The Russian Orthodox Church is the largest autocephalous Orthodox Church in the world. Officially, the Church traces its history to the introduction of Christianity in Rus' by Volodymyr the Great. However, in reality the existence of the Church dates from the sacking of Kyiv by the Mongols in 1240; at that time the Kyivan metropoly was transferred from Kyiv to Vladimir on the Kliazma. During the expansion of the Russian Empire from the 16th century onward, the Church served as an agent of Russification; this was particularly true in Ukraine, where the Kyiv metropoly was banned from cultivating its traditional liturgical style and language, and forced to conform to Russian rituals.

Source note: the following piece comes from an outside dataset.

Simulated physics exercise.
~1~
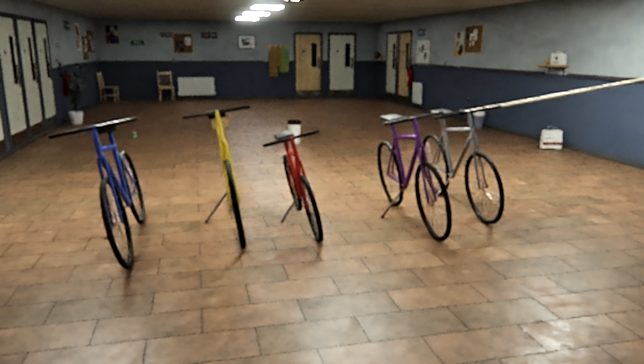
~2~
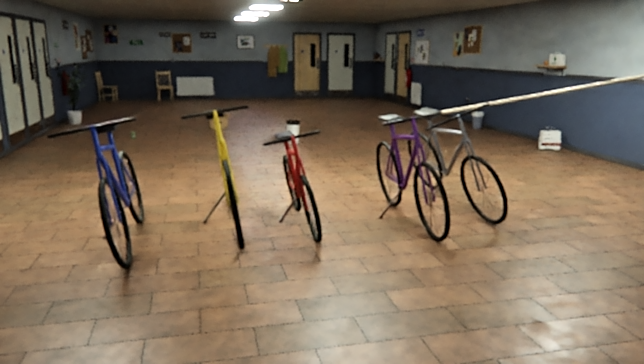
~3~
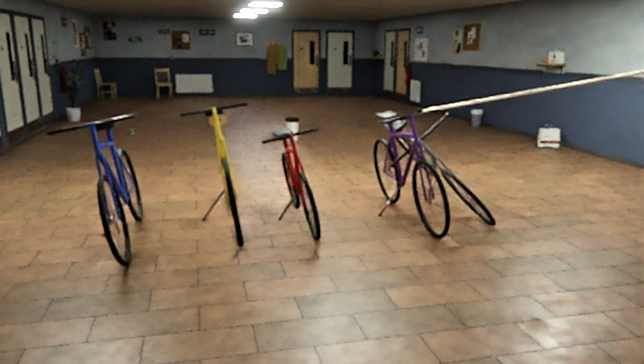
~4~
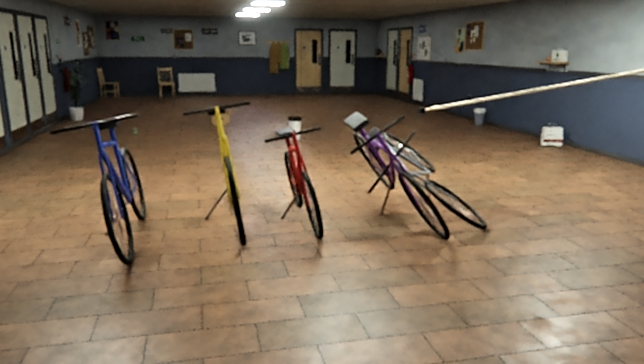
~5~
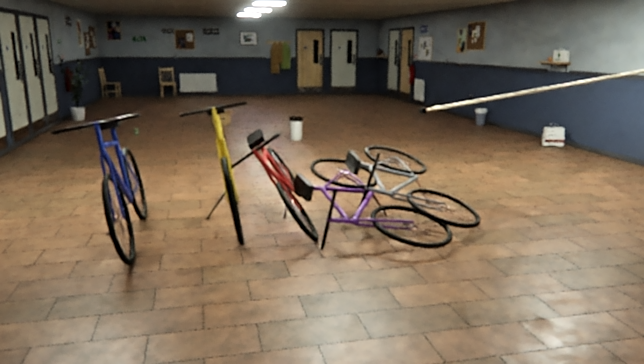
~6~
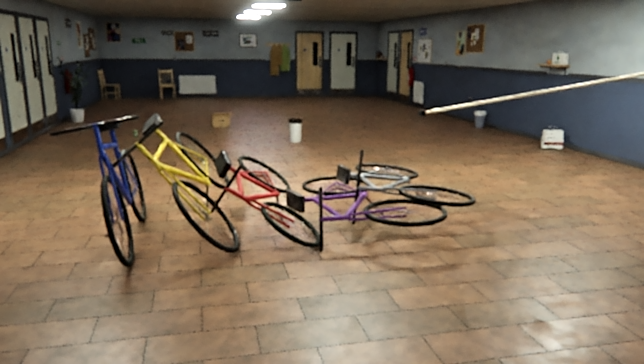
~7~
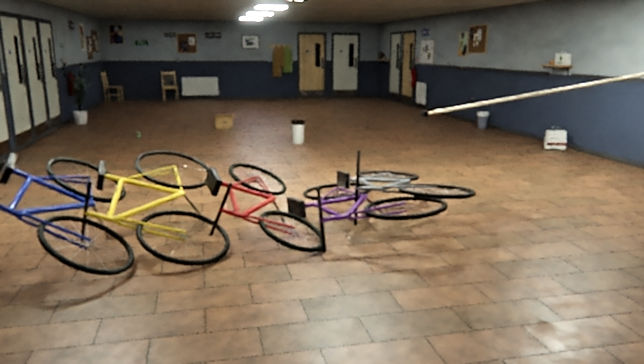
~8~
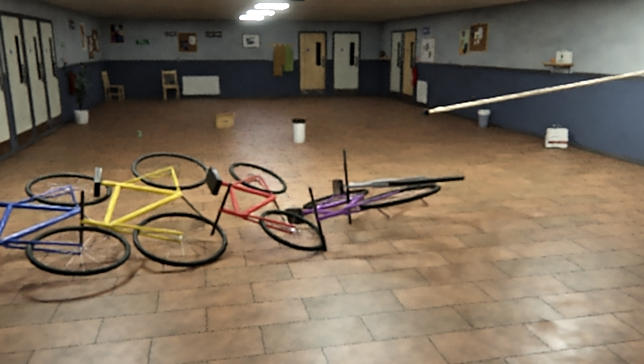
To begin with, five bicycles, blue, yellow, red, purple and grey, stand in a row on a tiled floor while a long pole reaches in from the right. The pole pushes the grey bicycle at the right end, which tips left into the purple one, and then the pole stops. The purple bicycle topples against the red one, which goes down in turn. The yellow bicycle falls next and knocks into the blue one, which tips over last at the left. In the end all five lie toppled in an overlapping line, none left standing.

During Soviet times, the Communist Party of the Soviet Union controlled the Church closely. There was a Council on Religious Affairs at the Council of Ministers of the USSR and similar councils in all the Soviet republics, through which the activities of the Church were controlled. When other churches were banned, as, for example, the Ukrainian Autocephalous Orthodox Church in the 1930s and the Ukrainian Greek Catholic Church in 1946, the Russian Orthodox Church absorbed their priests, property and parishes. Starting in Stalinist times, then, the Russian Orthodox Church became another tool of control used by the Soviet regime.
After the collapse of the USSR and the re-establishment of the Greek Catholic and Ukrainian Autocephalous Orthodox Churches, the Russian Orthodox Church lost many parishioners. All the same it remains the largest single church in Ukraine today.